全仏オープン初出場で2回戦進出の内島萌夏!世界2位に敗れるも「こんなに充実した1カ月はなかった」と手応え<SMASH>

内田暁

2024.06.03

センターコートで迎えた世界2位サバレンカとの一戦(写真)には敗れたものの「色んな経験ができて、本当に最高でした」と内島は振り返った。(C)Getty Images

センターコートで迎えた世界2位サバレンカとの一戦(写真)には敗れたものの「色んな経験ができて、本当に最高でした」と内島は振り返った。(C)Getty Images

 世界最高のクレーコートで内島が、ネットを挟み相対したのは、世界2位のアリーナ・サバレンカ(ベラルーシ)。今年の全豪オープン優勝者であり、昨年9月には世界1位にも座した、トップ中のトップ選手だ。

 キャリア2度目のグランドスラム本戦で、センターコートに立てる選手は、幸福だ。同時に、高揚感や緊張に押しつぶされ、思うように動けぬ選手も珍しくはない。
 
 ただ内島は、そのようなタイプでもなかった。

「緊張はしてなかったです。朝、アップでセンターコートに入った時に『広いな』とは感じたんですけど……」

 そして、彼女は言う。「テニスコートは、同じテニスコートなので」

 コート・フィリップシャトリエだろうが、ITF大会の小さなコートだろうが、ネットの高さやベースラインの長さが変わるわけではない。ただこれまでと明確に異なったのは、世界2位が放つ、ボールの質だ。

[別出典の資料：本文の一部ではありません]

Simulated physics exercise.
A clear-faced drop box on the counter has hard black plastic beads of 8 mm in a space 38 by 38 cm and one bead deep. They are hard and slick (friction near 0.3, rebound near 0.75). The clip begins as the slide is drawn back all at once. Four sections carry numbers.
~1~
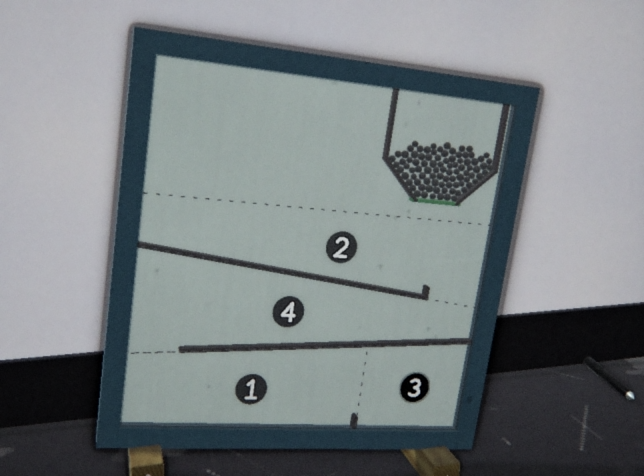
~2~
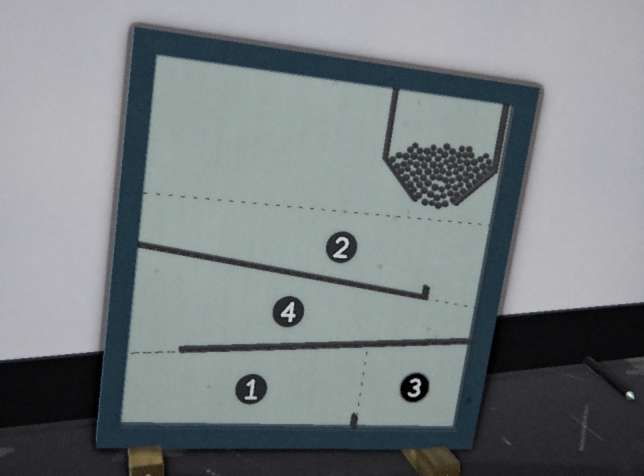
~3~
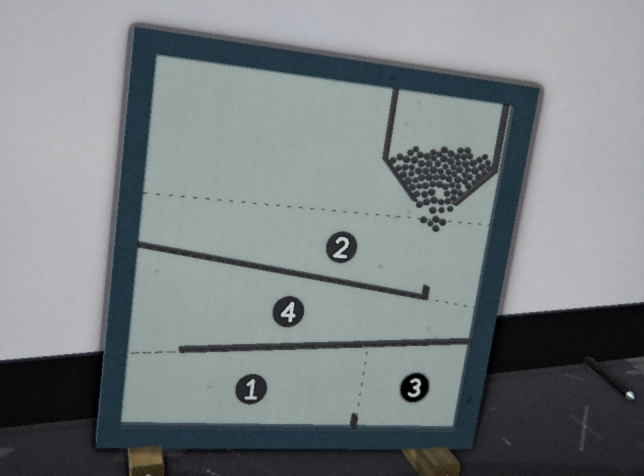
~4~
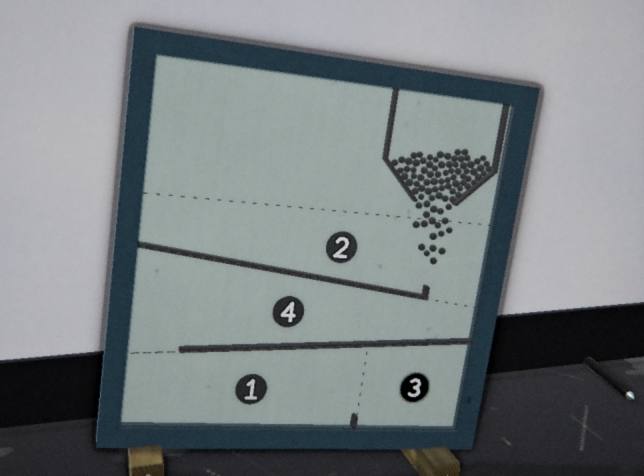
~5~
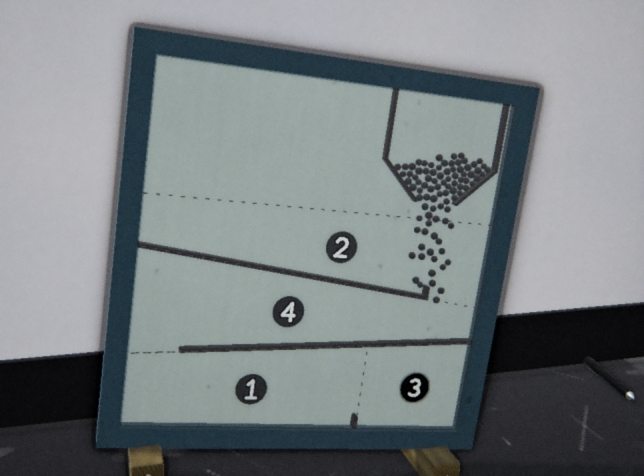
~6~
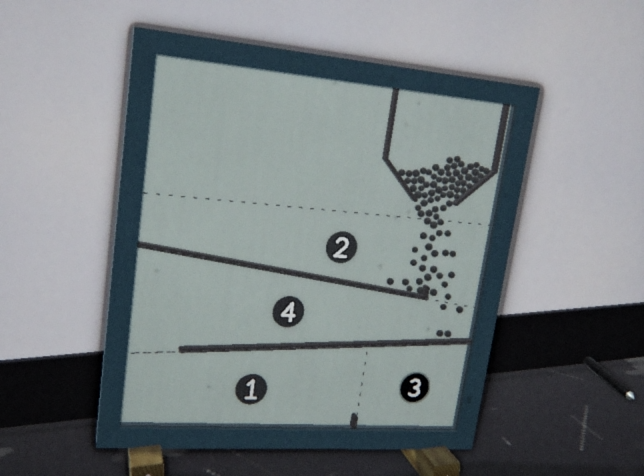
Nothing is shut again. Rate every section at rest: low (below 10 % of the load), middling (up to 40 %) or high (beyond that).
No. 1: Low; no. 2: Middling; no. 3: Low; no. 4: High.
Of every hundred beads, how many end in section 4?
Some 65 per cent.
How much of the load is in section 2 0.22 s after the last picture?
About 45 per cent.
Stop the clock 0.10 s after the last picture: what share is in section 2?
Roughly 40 per cent.
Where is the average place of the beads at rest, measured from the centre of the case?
About 10 cm right and 7 cm below.
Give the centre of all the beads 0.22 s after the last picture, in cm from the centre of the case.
Some 12 cm right and 4 cm below.
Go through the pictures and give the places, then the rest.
Tilted 8° clockwise; about 90 beads; beads centred (443, 170); no. 1 (251, 389), no. 2 (342, 247), no. 3 (415, 388), no. 4 (288, 312); slide (412, 199) to (457, 204), in the first frame.
Beads centred (443, 171); 4 out, bottom bead (438, 206), in the second frame.
Beads centred (443, 177); 10 out, bottom bead (436, 229), in the third frame.
Beads centred (442, 188); 19 out, bottom bead (433, 261), in the fourth frame.
Beads centred (440, 194); 28 out, bottom bead (436, 300), in the fifth frame.
Beads centred (436, 217); 39 out, bottom bead (448, 334); wall ends (426, 288), (181, 349), (355, 416), (396, 86) to (414, 200), (455, 204) to (507, 102), in the sixth frame.
Then, 0.10 s after the last picture, the beads' middle is 13 cm right of and level with the centre; no. 2, 40 %, no. 4, 20 %.
Then, 0.22 s after the last picture, the beads' middle is 12 cm right of and 4 cm below the centre; no. 2, 45 %, no. 4, 45 %.
Then, 0.45 s after the last picture, the beads' middle is 10 cm right of and 6 cm below the centre; no. 2, 35 %, no. 4, 65 %.
All still 3.3 s after it, no. 1, 0 %, no. 2, 35 %, no. 3, 0 %, no. 4, 65 %.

 第1セットは序盤こそ互いにキープが続くが、第6ゲームでサバレンカが、リターンウイナーでブレークする。

 第2セットは序盤から圧力をかけ続けたサバレンカが、第4ゲームで、またもリターンウイナーでブレーク奪取。内島も激しい打ち合いの末にウイナーを叩き込んだり、ドロップショットを沈める場面もあった。だがパワー勝負になれば、当然ながらサバレンカに一日の長がある。内島のセンターコートでの戦いは、2-6、2-6のスコア、1時間2分で終幕した。
 
 試合後の内島は、どこか晴れやかな表情だった。

「正直、すごく差があったと感じた試合でしたが、今できるベストは全て出せたかなって思いました。このコートで、トップの選手と試合できたのもすごく楽しかったので、これからにつなげていきたいなと思います」

 笑みも浮かべ語る内島が、何より強烈に実感したのが、サバレンカの「バウンドした後にグッと押し込んでくるボールの重さ」。真のトップの強さを、重さを、そして、彼我の距離を自らの身体で測れた事実に、彼女は喜びを覚えていた。

 交通の要衝の町で始まった連勝街道は、日本を経て欧州を横断し、そして、全仏オープンのセンターコートで、一旦の終着を迎えた。

 その旅路を、内島は既に懐かしそうに振り返る。

「本当に充実した1カ月だったと思います。スペインから始まって、途中、サーフェスチェンジもあったり、日本で戦う普段味わえないプレッシャーだったり、色々な状況を乗り越えて、勝ち続けられた。今日は今日で、トップの選手と素晴らしいコートで戦えた。課題が見つかったところもあり、こんなに充実した1カ月はなかったのかなと思います。色んな経験ができて、本当に最高でした」

 6週間前に143位だったランキングも、今や世界の83位。全仏オープン後はしばし身体を休め、数週間後には再び、欧州の芝のコートで新しい旅が始まる。